Türküola 1981 / Pharaway Sounds 2016
Between the future and the past, a pearl of Anatolian rock shines on.
Years after his 1999 passing, Bariş Manço remains one of the most influential – and, most importantly, loved – figures on the Turkish music scene, this album most clearly crystallizing the artist’s vision. Here, original pieces based on traditional tunes sit alongside cosmic creations that reveal Manço’s love for prog, although there’s no space for retrofuturism in such a heady mix which brought Bariş a few hits. So while songs like the effervescent “Adem Oğlu Kizgin Firin Havva Kizi Mercimek” or “Arkadaşım Eşşek” with its cartoonish chorus are possessed of pop appeal, the record’s real depth lies in more complex creations.

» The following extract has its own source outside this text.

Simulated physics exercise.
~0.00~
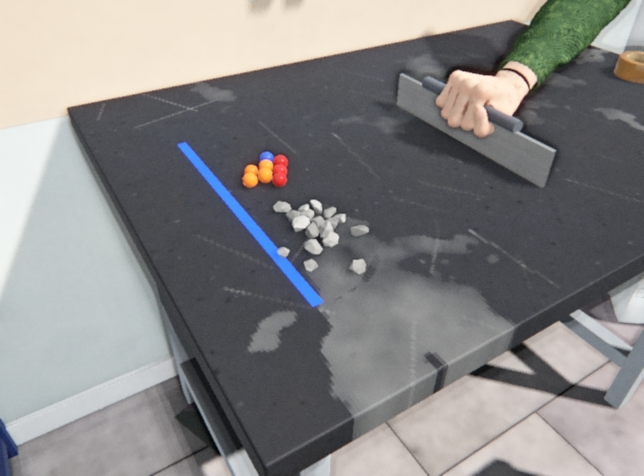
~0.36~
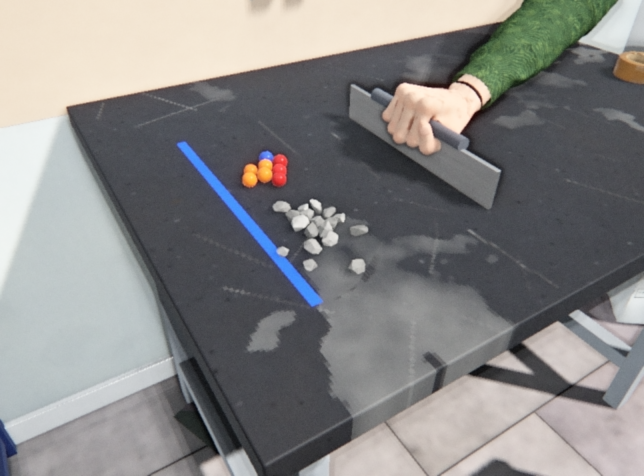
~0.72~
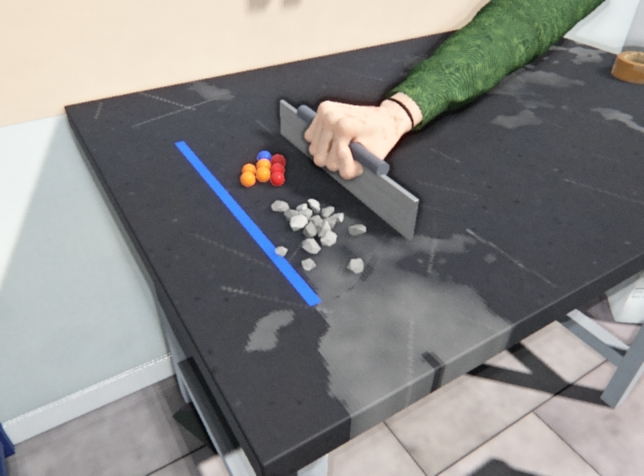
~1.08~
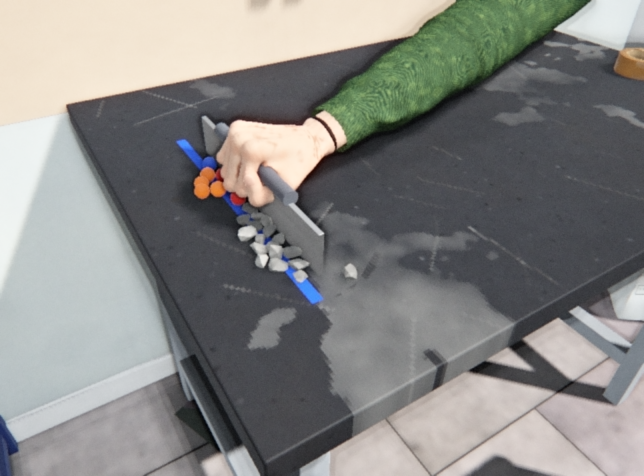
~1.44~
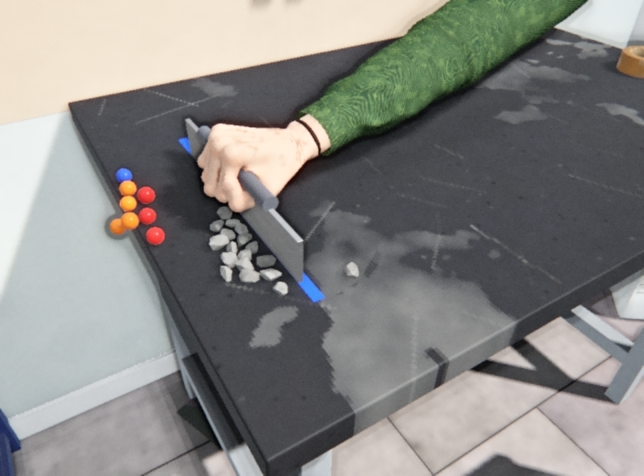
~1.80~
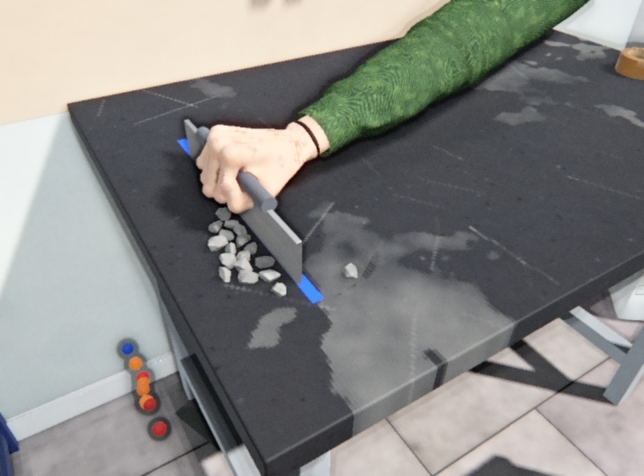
A hand in a green sleeve slid a scraper leftward across a dark table, pushing colourful balls and grey stones before stopping at the blue tape; the balls rolled on over the edge and dropped toward the floor, while the stones stayed on top.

The composer takes his time weaving orchestral synthesizers and celestial organ into an unhurried funk of “Alla Beni Pulla Beni” before duetting with Deniz Tüney’s over a sensual bass throb, yet once “Şehrazat” has risen above the Rimski-Korsakov foundation – with English lyrics wrapped in Eastern motifs that feel so natural in the woodwind and strings interplay – a ska-kissed dance is shifting solemnity towards a pure joy. Same theme may kickstart the twang of “Gülpembe” but its lyricism is given a sharp guitar riff and a sci-fi keyboard solo, one to unfold and zigzag in “2025 (Üçüncü Ve Son Yolculuk)” – an alien folk instrumental, mesmerizingly tender and adventurously muscular at the same time – and snap to a dry groove in “Dönence” where the flight gets distilled to a glossy sort of fusion.
Unpredictable, if well-anchored, “Sözüm Meclisten Disari” is a gem and a milestone of Anatolian rock, a record that deserves a much wider recognition.